中国軍事科学院の羅援少将は、南シナ海における領有権主張を裏付けるために、国家沿岸警備隊の創設、島嶼への駐留部隊の増強、更には漁業会社や石油開発会社に対して周辺海域における商業活動の活発化を提案した。羅援少将はまた、南シナ海の大部分をカバーする新たな管轄ゾーンの設定も求めている。羅援少将は、軍の公式スポークスマンではないが、長年にわたって政府の公式立場より強固な主張をメディアに公表してきた。この提案は、全国政治協商会議での発言である。羅援少将のタカ派的な見解は他の将官や愛国的な世論の支持を得ていると見られ、しかも 7日付けの解放軍報電子版に掲載されたことで重みを増した。専門家は、軍やネット世論の抵抗で、中国政府が領土紛争で妥協することが次第に困難になってきている、と見ている。中国は現在、沿岸警備隊を持っておらず、海洋問題を少なくとも 6つの機関が担当している。

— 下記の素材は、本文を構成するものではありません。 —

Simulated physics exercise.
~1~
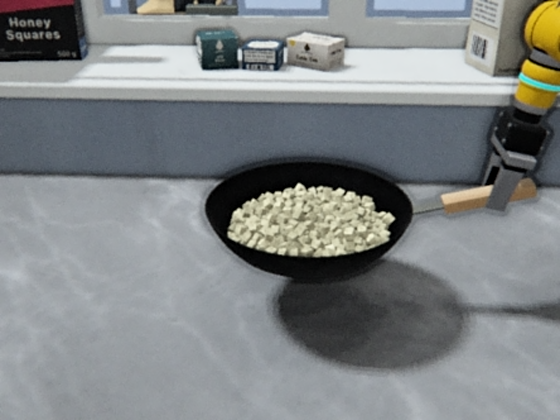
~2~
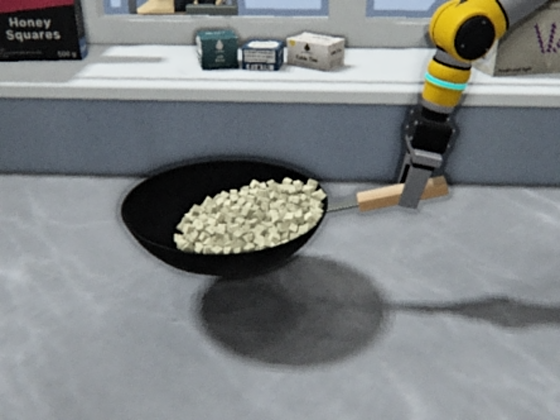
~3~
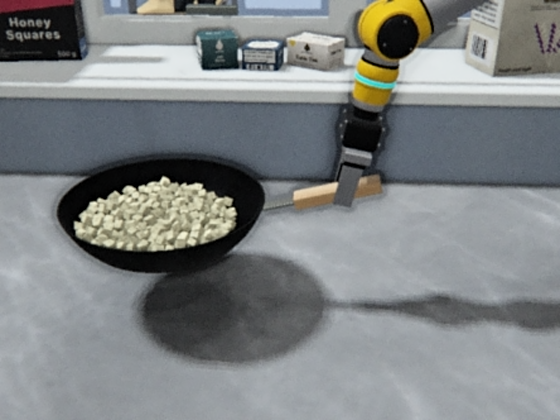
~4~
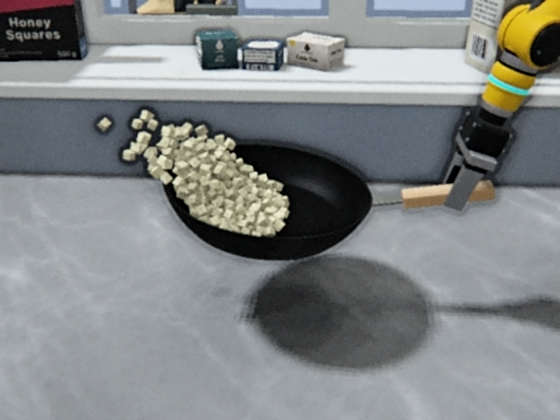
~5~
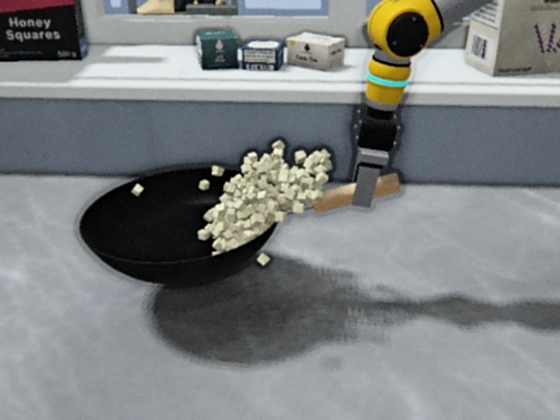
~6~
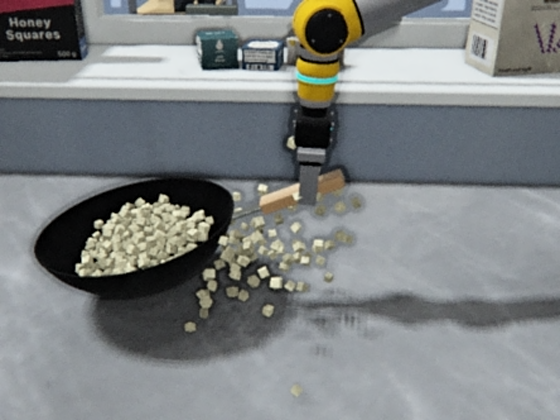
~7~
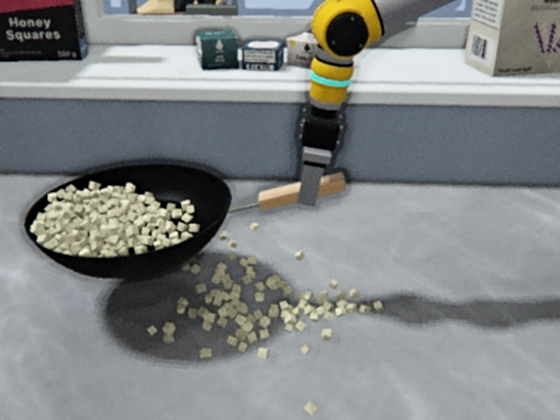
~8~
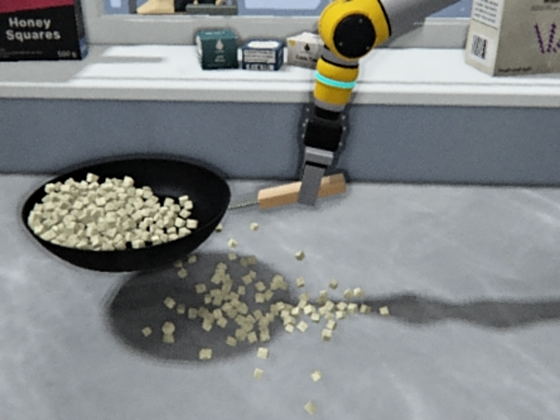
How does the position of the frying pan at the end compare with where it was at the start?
The frying pan ends up well to the left of where it began, still held above the counter by the robot arm.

しかしながら、この 2年間、国土資源部国家海洋局の中国海監総隊(海監)が急速に拡充されている。

3月 7日「米、海賊容疑者をセイシェルに引き渡し」 (Reuters, March 7, 2012

米国は 7日、15人の海賊容疑者を裁判のためセイシェルに引き渡した。海賊容疑者を起訴するために引受先を捜すのが困難で、容疑者は拘束されてもしばしば解放されている。セイシェルは 2011年に法律を改正し、領海外で拘束した海賊容疑者でも起訴できるようになった。米国務省によれば、この 15人は、米海軍戦闘艦が 2012年 1月にアラビア海で海賊の人質になっていたイラン人漁民 13人を救出したときに拘束された。(本件事案については、OPRF海洋安全保障情報月報 2012年 1月号 1.1海洋治安参照。)セイシェル当局によれば、同国では現在、66人が有罪判決を受けて収監されており、他に 37人が勾留されている。